Modern aircraft are restricted by shock motions when traveling at transonic speeds. Oscillations may cause structural failure or reduction of maneuverability. The prediction of the interaction between the flow and the aircraft structure is essential to expand the flight envelope. My study implemented a fluid-structure interaction of the NASA Common Research Model at transonic speeds using the DLR TAU code. More specifically, buffeting was analyzed for a wide range of wing deformations. Buffeting is the dynamic response of an aircraft’s structure to the unsteady forces caused by an oscillatory shock motion.
My work condensed the most recent findings on buffeting into a fluid-structure interaction. Three types of mesh movements were implemented and evaluated. The optimal movement method was selected and coupled with the creation of deflection files needed to deform the geometry. Sinusoidal as well as randomly generated signals were applied to the implementation. Data of over 18,500 configurations was successfully generated on the SuperMUC-NG supercomputer.

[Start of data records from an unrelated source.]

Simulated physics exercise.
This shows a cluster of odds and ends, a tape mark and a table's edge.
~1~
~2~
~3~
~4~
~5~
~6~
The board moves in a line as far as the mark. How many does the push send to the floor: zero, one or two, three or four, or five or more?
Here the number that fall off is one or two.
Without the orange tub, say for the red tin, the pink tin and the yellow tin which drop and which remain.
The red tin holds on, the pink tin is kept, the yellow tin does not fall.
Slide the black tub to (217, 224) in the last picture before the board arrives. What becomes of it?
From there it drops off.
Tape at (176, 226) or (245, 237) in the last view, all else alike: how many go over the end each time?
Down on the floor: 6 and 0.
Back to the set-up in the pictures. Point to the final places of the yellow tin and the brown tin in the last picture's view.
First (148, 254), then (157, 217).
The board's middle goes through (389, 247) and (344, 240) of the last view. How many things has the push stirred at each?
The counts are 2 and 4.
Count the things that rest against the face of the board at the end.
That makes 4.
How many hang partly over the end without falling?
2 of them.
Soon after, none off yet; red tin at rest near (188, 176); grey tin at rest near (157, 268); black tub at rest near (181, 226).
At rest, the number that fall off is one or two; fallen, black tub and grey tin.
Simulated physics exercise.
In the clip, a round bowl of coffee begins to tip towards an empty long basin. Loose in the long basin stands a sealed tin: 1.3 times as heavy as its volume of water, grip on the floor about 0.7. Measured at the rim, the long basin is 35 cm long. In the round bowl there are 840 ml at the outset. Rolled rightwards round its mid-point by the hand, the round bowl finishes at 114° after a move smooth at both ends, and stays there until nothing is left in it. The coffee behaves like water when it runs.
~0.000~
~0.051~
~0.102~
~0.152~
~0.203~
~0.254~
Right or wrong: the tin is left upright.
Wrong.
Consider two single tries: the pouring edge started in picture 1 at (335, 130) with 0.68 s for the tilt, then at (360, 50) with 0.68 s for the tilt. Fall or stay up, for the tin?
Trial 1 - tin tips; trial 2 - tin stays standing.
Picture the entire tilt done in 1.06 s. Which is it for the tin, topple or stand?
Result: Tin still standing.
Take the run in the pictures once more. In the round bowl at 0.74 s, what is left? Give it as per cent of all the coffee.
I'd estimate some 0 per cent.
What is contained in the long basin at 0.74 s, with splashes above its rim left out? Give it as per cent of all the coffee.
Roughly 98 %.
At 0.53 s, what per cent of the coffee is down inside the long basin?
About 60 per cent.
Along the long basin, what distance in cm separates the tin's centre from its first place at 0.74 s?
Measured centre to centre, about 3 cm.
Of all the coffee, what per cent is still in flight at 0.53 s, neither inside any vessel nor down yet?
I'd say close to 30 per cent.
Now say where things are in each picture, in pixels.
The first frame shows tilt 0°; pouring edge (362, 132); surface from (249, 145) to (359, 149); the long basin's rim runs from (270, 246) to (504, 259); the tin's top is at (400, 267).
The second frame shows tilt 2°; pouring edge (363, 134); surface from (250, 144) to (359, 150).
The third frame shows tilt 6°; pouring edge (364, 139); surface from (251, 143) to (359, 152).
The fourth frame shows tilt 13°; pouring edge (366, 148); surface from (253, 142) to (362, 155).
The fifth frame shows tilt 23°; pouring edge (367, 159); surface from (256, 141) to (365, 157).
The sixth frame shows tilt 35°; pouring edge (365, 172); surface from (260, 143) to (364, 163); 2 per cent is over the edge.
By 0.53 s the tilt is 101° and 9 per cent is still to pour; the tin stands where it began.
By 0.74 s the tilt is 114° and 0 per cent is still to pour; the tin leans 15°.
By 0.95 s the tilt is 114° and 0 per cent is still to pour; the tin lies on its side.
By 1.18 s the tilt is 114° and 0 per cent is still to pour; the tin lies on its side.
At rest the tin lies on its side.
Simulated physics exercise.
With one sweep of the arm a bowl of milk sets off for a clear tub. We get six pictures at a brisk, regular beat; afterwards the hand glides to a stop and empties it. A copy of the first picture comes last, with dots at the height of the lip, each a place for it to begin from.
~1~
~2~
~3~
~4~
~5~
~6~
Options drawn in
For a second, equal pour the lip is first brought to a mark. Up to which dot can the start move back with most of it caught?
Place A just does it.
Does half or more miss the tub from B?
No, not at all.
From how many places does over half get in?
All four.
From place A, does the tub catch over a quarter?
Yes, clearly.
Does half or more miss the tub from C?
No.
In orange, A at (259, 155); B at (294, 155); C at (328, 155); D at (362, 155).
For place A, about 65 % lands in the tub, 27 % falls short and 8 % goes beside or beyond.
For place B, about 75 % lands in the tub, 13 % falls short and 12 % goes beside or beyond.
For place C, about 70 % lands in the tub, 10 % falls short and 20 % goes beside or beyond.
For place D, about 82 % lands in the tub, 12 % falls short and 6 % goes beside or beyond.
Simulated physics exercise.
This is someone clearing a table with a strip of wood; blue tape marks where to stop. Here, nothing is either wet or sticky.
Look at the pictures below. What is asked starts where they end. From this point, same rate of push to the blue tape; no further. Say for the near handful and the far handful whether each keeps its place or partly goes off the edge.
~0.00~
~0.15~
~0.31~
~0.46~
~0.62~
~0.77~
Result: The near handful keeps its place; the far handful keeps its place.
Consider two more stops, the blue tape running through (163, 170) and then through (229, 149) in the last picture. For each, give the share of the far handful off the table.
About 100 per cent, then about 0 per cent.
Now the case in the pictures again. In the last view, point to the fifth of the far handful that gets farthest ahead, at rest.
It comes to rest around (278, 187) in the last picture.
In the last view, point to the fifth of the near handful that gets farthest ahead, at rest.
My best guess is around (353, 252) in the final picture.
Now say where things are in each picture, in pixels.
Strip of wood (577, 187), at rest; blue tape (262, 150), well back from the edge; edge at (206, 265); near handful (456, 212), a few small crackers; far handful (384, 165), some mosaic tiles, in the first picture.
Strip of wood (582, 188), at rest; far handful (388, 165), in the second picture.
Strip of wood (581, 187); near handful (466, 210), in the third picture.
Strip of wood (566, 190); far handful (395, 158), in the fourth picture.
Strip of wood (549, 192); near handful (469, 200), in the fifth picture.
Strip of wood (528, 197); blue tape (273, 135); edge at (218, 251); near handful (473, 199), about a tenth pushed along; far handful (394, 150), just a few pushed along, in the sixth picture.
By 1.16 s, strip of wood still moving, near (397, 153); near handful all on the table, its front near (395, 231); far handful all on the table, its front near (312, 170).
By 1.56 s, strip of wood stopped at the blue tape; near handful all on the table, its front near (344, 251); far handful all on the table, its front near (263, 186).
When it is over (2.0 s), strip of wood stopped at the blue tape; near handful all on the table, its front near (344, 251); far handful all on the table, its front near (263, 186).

For future projects, this research enables the testing of numerous parameters on the Common Research Model using the DLR TAU code in a time efficient, accurate and robust manner.
Simulations using the Navier-Stokes equations can be very demanding. Reduced Order Models are a promising approach to significantly decrease solution time while maintaining a high order of accuracy.
At the Chair of Aerodynamics and Fluid Mechanics, such models are being investigated. My implementation is used to create the training data.